Imitative AI, Writing and Bullshit Jobs
We need, I think, to talk about imitative AI, bullshit jobs, and the soul of art. Because I think that intersection goes a long way to explain both why people generally dislike imitative AI and why they are less bothered by its output in business as compared to art.
Max Reads, an excellent newsletter you should all be reading, had a thoughtful rumination on “do you prefer human writing to AI writing” quizzes that seem to be all the rage today. He made the interesting point that these quizzes do not, as they are often hyped, really indicate that the majority of people prefer imitative AI writing. It is just that they seem to think that human writing seems cleaner, simpler. People think that the more complex prose, the chunkier, harder to parse fiction of a human is a sign of a broken process, and therefor must be AI. This, I think, stems both from the increasing emphasis on “clean” prose in fiction and that fact that most people do not read fiction and therefore encounter words most often in a business context of some kind. And the writing in those contexts is often the result of bullshit.
I was reminded of bullshit jobs by the excellent podcast If Books Could Kill. They read older, influential books and pick apart was was right, almost right, and terrible about them. The latest episode was about Bullshit Jobs. I believe more was right than the hosts — they really do seem to think that the idea of empire building in an organization for the ego of the leader of said organization is impossible in a capitalist system despite, well, decades of contrary evidence — but the core idea is correct.

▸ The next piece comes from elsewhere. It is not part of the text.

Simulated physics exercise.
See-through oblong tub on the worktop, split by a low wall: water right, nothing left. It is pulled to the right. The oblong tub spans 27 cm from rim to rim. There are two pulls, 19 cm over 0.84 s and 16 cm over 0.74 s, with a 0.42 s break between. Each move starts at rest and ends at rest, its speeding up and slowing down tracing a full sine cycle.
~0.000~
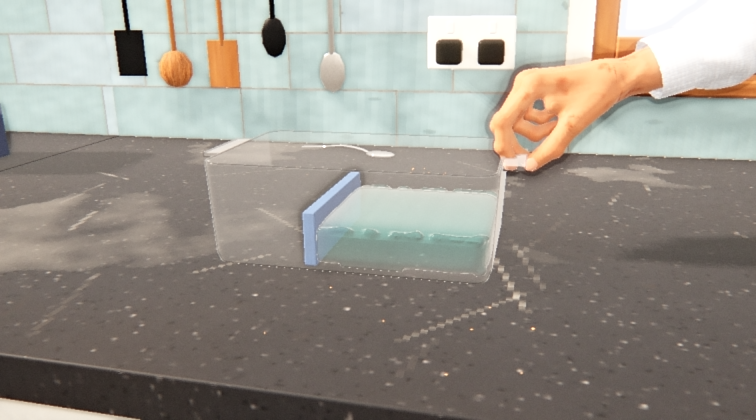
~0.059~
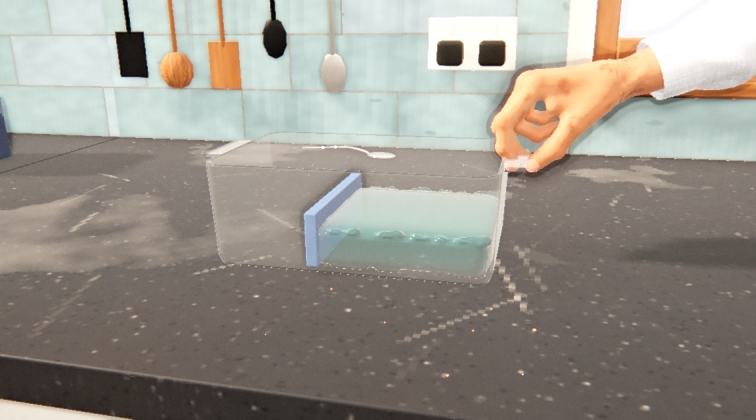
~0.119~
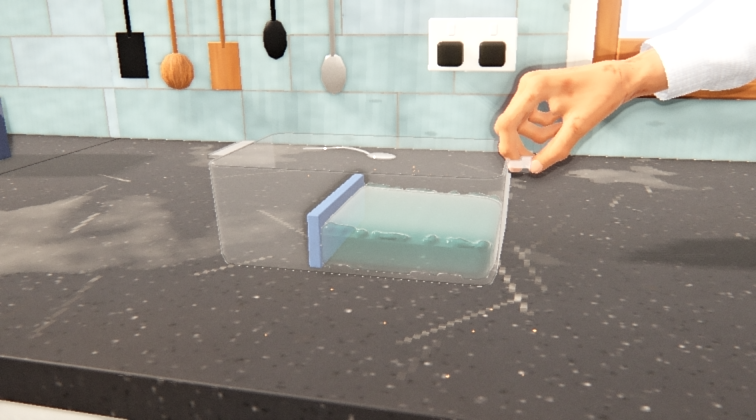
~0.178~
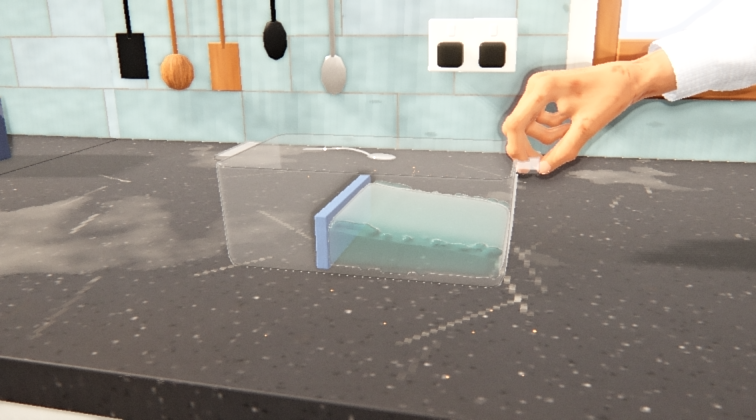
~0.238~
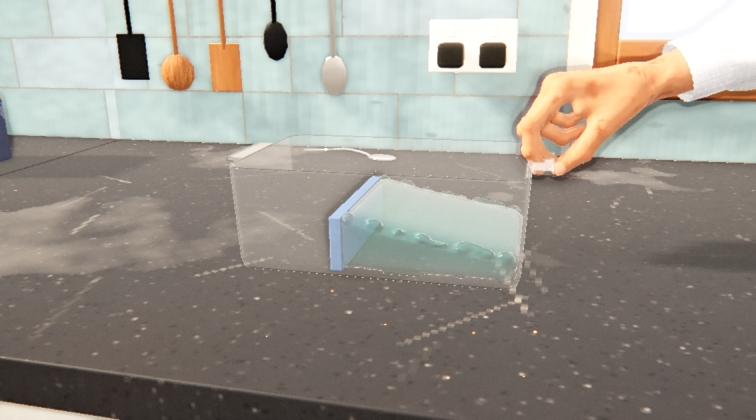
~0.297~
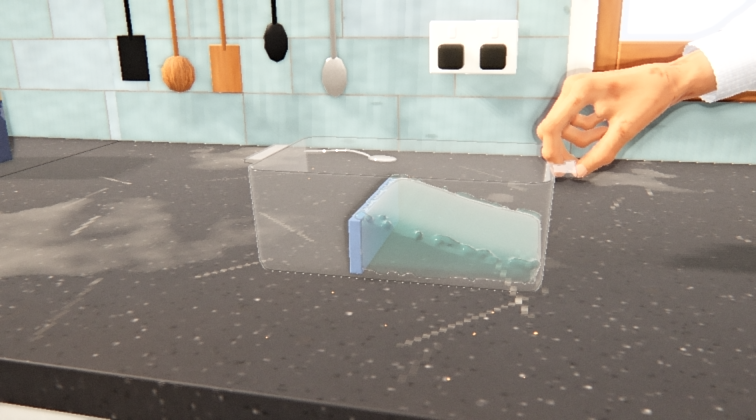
To begin with, a hand grips the right rim of a see-through oblong tub on a dark worktop, with level water to the right of a low blue divider. The hand then draws the tub a short way right, and the water's surface slants, higher by the divider and lower at the right.
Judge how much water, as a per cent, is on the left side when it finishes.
Around 22 per cent finishes there.
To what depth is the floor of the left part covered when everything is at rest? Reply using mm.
At rest it's around 16 mm deep.
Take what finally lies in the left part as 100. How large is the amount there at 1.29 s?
It works out to around 20 per cent.
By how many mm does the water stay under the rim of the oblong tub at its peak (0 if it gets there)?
5 mm.
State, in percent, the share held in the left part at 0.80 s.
About 2 per cent.
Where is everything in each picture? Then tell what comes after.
In the first frame, 0.0 cm from the start; oblong tub, level (342, 202) left, (497, 212) right, rim (504, 158); the top of the divider is at (310, 215).
In the second frame, 0.0 cm from the start; oblong tub, level (343, 203) left, (498, 214) right.
In the third frame, 0.3 cm from the start; oblong tub, level (345, 201) left, (501, 217) right.
In the fourth frame, 1.1 cm from the start; oblong tub, level (353, 198) left, (508, 222) right.
In the fifth frame, 2.4 cm from the start; oblong tub, level (364, 193) left, (522, 229) right.
In the sixth frame, 4.2 cm from the start; oblong tub, level (376, 192) left, (538, 234) right.
After 0.80 s it has gone 19 cm; 2 per cent is on the left side and 0 is out of the oblong tub.
After 1.29 s it has gone 19 cm; 5 per cent is on the left side and 0 is out of the oblong tub.
After 1.79 s it has gone 33 cm; 16 per cent is on the left side and 0 is out of the oblong tub.
After 2.29 s it has gone 35 cm; 22 per cent is on the left side and 1 is out of the oblong tub.
In the end 22 per cent is on the left side and 1 is out of the oblong tub.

The problem is less that we have entire categories of bullshit jobs than we do jobs that are either largely in service of bullshit or that much of our current work contains significant elements of bullshit. And much of that bullshit is centered around writing.
In most workplaces, business writing generally falls into one of two categories: emails or Powerpoints. Neither are really meant, as a rule, to convey much information. Emails can, of course. It is possible to write an email that makes and argument or conveys information. However, most of the time emails are recapping things discussed in meetings or other forms of communications. Even those that attempt to make an argument or convey information have a tendency towards the bare-bones. Brevity is often mistaken as a marker of clarity, so sentences and paragraphs run toward the short, supplemented with bullet-pointed lists and other shorthands. Powerpoint slides don’t even rise to that level. A Powerpoint presentation is almost always about merely informing people of a decision previously made or provide the most cursory of overviews. There is absolutely no space to make an argument or convey anything more complex than “this number good” or “this number bad.” Is it any wonder that people are mostly fine with using imitative AI to create and parse these objects?

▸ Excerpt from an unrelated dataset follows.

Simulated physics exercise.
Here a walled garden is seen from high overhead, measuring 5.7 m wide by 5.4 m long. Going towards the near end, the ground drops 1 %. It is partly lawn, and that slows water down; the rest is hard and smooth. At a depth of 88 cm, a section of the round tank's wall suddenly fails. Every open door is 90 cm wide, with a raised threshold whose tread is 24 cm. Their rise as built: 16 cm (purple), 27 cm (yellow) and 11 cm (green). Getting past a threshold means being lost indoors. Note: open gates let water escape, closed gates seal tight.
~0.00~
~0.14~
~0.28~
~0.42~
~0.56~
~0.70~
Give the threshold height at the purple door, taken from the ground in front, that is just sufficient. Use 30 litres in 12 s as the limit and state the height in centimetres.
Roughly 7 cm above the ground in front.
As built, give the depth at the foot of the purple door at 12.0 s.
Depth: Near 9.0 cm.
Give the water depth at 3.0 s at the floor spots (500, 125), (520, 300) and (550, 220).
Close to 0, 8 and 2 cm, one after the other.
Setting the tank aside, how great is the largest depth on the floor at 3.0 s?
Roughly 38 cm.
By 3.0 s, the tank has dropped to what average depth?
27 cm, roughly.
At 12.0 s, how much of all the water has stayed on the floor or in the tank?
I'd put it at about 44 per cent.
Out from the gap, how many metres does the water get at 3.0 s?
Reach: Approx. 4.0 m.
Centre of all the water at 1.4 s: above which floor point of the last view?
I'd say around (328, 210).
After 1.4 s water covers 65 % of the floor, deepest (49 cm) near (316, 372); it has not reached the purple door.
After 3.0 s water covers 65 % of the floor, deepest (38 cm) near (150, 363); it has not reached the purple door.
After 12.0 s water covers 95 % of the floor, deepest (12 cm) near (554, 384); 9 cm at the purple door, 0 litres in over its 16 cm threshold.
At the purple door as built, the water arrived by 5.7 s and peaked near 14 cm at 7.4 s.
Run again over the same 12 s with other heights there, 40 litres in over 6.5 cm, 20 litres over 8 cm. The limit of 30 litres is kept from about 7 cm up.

To those who think I am being overly cynical or telling on myself: I think you are making a category error, confusing the idea that institutions do convey real information sometimes with the majority of the output of institutions. The differences between being a Powerpoint organization and a memo organization are pretty well understood. Most people spend most of their time in the Powerpoint portion of their organization. The point of such a presentation is not to argue or to explore something in depth: the point is fast, sharp, simple communications. And there can be value in those communications. Making sure that everyone knows an issue was decided or conveying the outline of an approach or decision to a large number of people has value. It just doesn’t have a lot of value, and it doesn’t engage most people in deep thought or rigorous contemplation. And it certainly doesn’t stir their emotions.
When you are outputting or parsing business emails and Powerpoint presentations, imitative AI seems perfectly reasonable. If you want a summary, the material is usually straightforward enough that imitative AI, even with the risk of hallucinations, presents no real harm. And if you want it to create the material for you, you aren’t making real arguments or convey complex information, most of the time, so the blandness is worth the time savings. But blandness and speed are not what most people are looking for in fiction. People want connection. They want to experience the emotions brought to them by someone who shares and understands those emotions. They want to engage in a conversation, even if it’s only in their own heads, with another person’s perspective. They want to know that they are in communion with the rest of the humanity. They want authenticity. Imitative AI, obviously, can provide none of those things. In your office, that is fine. In your home, it is not.
Some of my less charitable readers might counter with an argument that a lot of fiction is written in very simple prose. Some of my least charitable readers may be silently pointing at Brandon Sanderson. But no matter how, let’s say clean, the prose is, the emotions of the books are still generated by real humans who understand actual human emotions. The thrills, chills, and tears of a book are there in part because of the understanding that they were created by another human being in conversation with the the people around them, even if only through ink and paper and pixels. Fiction is not business writing, no matter how anodyne the prose may or may not be.
And that is why I think that Max Reads is correct and why imitative AI isn’t seen in the working world as bad but is in the entertainment world. If your emails lack soul, if your Powerpoint is a regurgitation of better, more fuller arguments made elsewhere, that in no way diminishes the real purposes of those communications. But fiction is, at least in part, a manifestation of one human working through human desires, emotions, and thrills in order to communicate those desires, emotions, and thrills to other people. It is another person reaching across the silence that would ordinarily separate us to say “see. Others feel this, too.” Imitative AI cannot provide that connection, and people recognize that flaw. They may mislabel imitative AI writing by trying to guess what it is an is not, but they do so in service of their deep, compelling, and human desire to have humanity in their art.